Use the 'peek mode' to learn how to do the quotes. Its essentially 'qs' in square brackets.
Alot of scientists do actually believe that the universe came from nothing, I have been witness to this on many occasions, They actually think someone who believes otherwise is dim-witted, or of a lower class working mind,
Can you name a scientist that says the universe came from nothing?
Should'nt the theory of the big bang actually discuss how it got there, because that is the very foundation on which that particular theory lies upon. I mean the big bang theory has lots of other theories built upon it, who in turn have lots of theories built upon them.(thermodynamics, Eh!)
No it shouldn't. The big bang is just a description of the early universe. Its actually just a subset of Einstein's relativity, which attempts to explain the geometry of space time. Big bang is just that portion of space-time where time is quite small.
Thermodynamics isn't built from big bang - thermodynamics is a Victorian discipline which stemmed from engineering (heat engines and the like).
Physicist Steven Weinberg, (who won a nobel-prize for physics)said within the tiniest split second, the tempreture hit a hundred thousand million degrees Centigrade, and that the matter rushing apart consisted of such elementary particles as negativley charged electrones, positivley charged positrons and neutrinos,which lack both electrical charge and mass, and interestingly there were also photons: the universe he said was filled with light.
Then God said "...Let there be light..."
Indeed.
I thought there was a cause to radioactive decay, an unstable nuclei, but thanks to the law of entropy the decay produces another nucleus and so on and so forth until a stable one is formed.
But there is no cause for one to decay rather than another. If we had four atoms and 50% of them decay in 10 minutes. Would you be able to tell which atoms will have decayed? Would you be able to tell me why the two that did decay decayed and why the two that didn't didn't?
In my opinion the law of causiality is a fact, and there is no real evidence to suggest otherwise.
You should read into quantum physcics. Common sense rules like this get rewritten.
quote:
"Many people believe that everything in nature has to have a causal explanation. Although this may be true at the macroscopic level, it is not necessarily the case at the microscopic level, as quantum physics has demonstrated. Transitions, decays, and nuclear reactions do sometimes occur spontaneously without apparent cause. Similarly, the universe itself does not require a cause" (Crowe, 1995, Is quantum cosmology science? Skeptical Inquirer 19:53-54.)
My analogy of the elephant making itself out of nothing was just to illustrate the chances of something totally functional, and complex in design coming forth from "absolute nothingness" without cause, we know it wouldnt happen.
The same way we know ever oxygen molecule wouldnt gather in the corner of a room without there first being a cause for them to do that.
Yet in spite of of our common sense, both have a statistical probability of happening. Still, its easier to say that they probably won't happen, and we can agree there.
Which just brings it right back to the Fundamental foundational question, how and why did the universe come into being out of absolute nothingness.

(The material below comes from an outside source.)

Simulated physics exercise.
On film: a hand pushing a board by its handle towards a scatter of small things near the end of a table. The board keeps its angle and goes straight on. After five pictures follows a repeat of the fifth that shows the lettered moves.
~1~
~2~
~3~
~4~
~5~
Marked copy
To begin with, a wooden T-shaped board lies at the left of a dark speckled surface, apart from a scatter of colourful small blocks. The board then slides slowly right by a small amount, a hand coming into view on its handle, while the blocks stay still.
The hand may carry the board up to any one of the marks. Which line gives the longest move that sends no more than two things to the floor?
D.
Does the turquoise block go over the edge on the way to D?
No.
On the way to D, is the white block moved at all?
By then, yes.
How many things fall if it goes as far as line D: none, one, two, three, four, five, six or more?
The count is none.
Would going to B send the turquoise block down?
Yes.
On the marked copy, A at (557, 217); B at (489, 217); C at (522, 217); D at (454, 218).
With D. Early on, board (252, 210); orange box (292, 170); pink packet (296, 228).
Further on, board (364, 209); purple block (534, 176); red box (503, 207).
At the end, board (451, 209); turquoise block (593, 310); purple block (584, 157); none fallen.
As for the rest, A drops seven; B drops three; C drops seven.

Because without first understanding that the foundations of a building need to be in order, we cannot build it on with any safety
Indeed, we cannot even know IF the universe came from nothing or not. All we can do is describe the early universe and speculate and hypothesise the rest.

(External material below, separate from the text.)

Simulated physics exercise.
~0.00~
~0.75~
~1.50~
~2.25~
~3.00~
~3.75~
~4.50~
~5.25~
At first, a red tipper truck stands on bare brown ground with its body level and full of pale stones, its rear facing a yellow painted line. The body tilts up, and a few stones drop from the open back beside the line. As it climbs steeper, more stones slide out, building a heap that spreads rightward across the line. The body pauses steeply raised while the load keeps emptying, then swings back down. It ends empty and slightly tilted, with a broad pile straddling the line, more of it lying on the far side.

Which is exactly what the modern scientific world has done.
And that is also a fact.
Not at all, the modern scientific world says that the early universe was very hot and dense. If it tries to do the maths to find out what was going on at t=0 we find the maths doing odd things (singularities and infinite densities and all that), the physics breaking down (relativity and quantum mechanics seem to be at odds etc).
So what does the science world do? It says "Sorry, we can describe the universe as early as Planck time (5.391 10
’44 seconds), but not before. Before that time, if that makes sense, is currently undescribable...however here are some ideas, none of which we can be more sure of than another".
No, in my opinion man loves to look for new things, new ideas, new possibilities, theories built upon theories, whilst most are never proven either way, and the things we do know are of no real benefit to the universe, since most inventions, products and whatever else man has discovered is mostly doing nothing but exhausting the earth.
Theories, by their very nature, never get proved...only corroborated or falsified.